Pay attention to what happens to the main character throughout the game. In many ways this isn't his fight, and as you play, you're placed in terrible circumstances by powerful men, and you have very little say in any of it. You're the perfect soldier, packaged in technology, with no voice or agency. Violence is the only means of expressing yourself. "We don't get to die," someone tells you in the course of the game, and it sounds almost mournful. The final words of the game may seem like a non-sequitur at first—and they certainly set up the inevitable sequel—but once you place them within the context of the rest of the story it's almost nihilistic.
While Crysis 2 may seem like just another big-budget shooter at first, the game plays with a number of images and themes that are surprisingly affecting. It's a haunting game, filled with the dead and the dying, and placing the action in such a much-loved American city only to destroy it in scene after scene is a bold choice. After I finished the single-player campaign I continued to think about how the game played out, and that's rare in a genre that seems to be stuck on the "isn't America tops, what with all our guns?" message.

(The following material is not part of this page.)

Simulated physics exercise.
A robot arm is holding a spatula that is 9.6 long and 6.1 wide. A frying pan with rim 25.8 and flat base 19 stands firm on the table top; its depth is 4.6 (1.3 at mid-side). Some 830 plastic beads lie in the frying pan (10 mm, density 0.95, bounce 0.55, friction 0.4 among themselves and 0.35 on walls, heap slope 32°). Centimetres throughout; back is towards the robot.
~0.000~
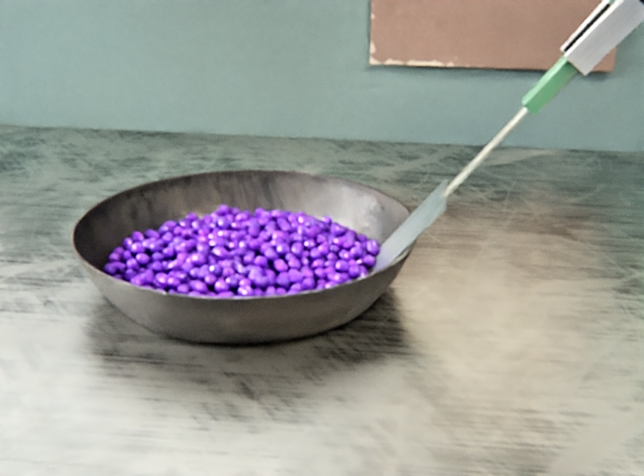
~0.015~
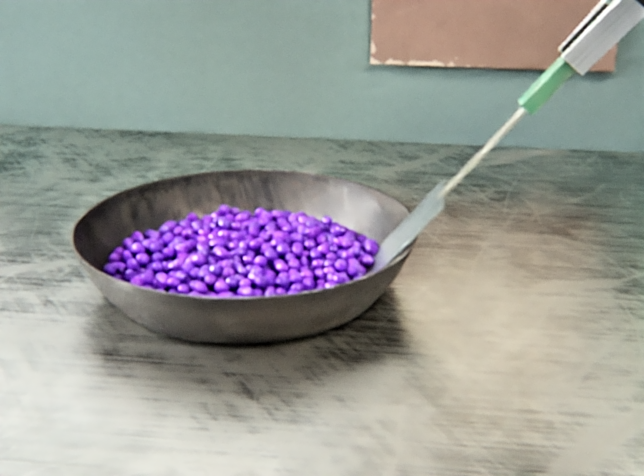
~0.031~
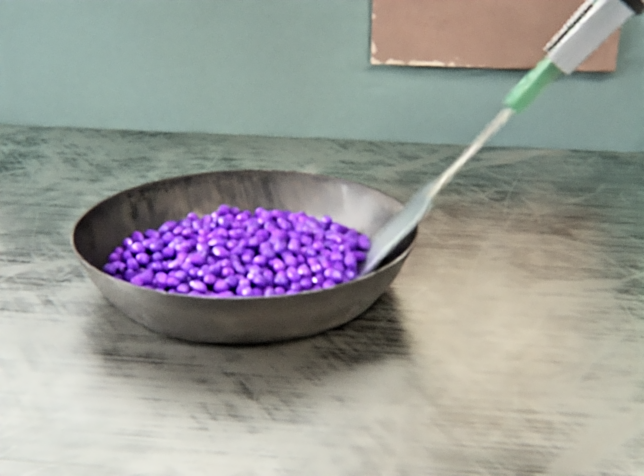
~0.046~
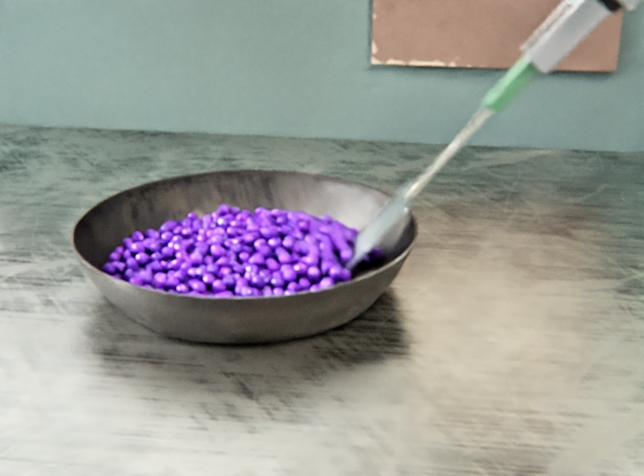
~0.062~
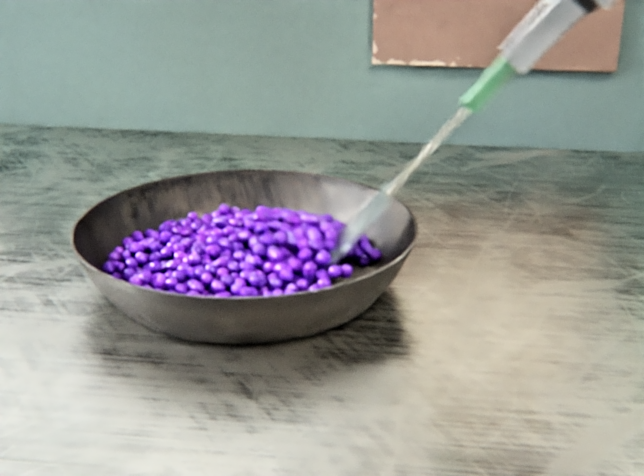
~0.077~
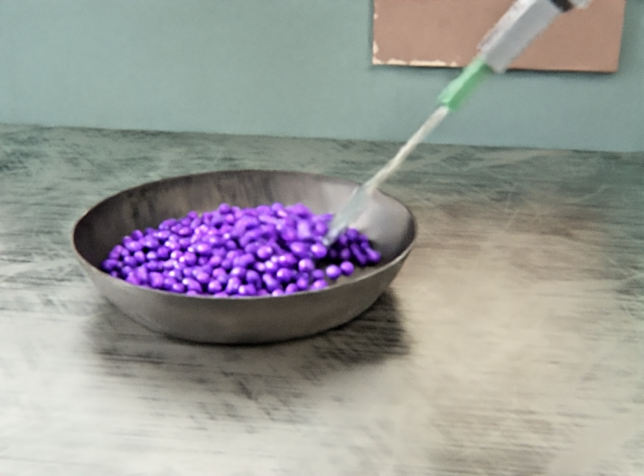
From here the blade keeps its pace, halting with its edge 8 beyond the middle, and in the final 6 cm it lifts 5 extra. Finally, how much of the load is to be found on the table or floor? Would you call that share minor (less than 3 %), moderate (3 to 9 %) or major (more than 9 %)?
I would call it major.
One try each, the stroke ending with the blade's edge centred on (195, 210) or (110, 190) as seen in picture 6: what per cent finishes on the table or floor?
Close to 10 and close to 20 per cent, respectively.
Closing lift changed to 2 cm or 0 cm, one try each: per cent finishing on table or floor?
Close to 10 and 5 percent respectively.
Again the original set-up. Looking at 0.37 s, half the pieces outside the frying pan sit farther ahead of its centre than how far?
Roughly 26 centimetres ahead.
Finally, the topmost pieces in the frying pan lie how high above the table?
It reaches about 4.5 cm.
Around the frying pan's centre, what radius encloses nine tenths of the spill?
About 85 cm from the centre.
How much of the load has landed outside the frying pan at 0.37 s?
Around 15 %.
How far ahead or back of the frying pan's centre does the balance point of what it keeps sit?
I'd say close to 2.5 cm toward the front.
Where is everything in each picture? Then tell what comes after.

Through the course of the game you're broken, shot, cut, and attacked from all angles. Allegiances change like the weather. What stays constant is that no matter what horrible things happen to you, you'll keep fighting as long you're able. During one scene you have to hit a button to trigger the suit's defibrillator, putting you back into harm's way. I was tempted to simply not hit the button, and allow myself to die on the battlefield. The only thing I wanted for myself was peace.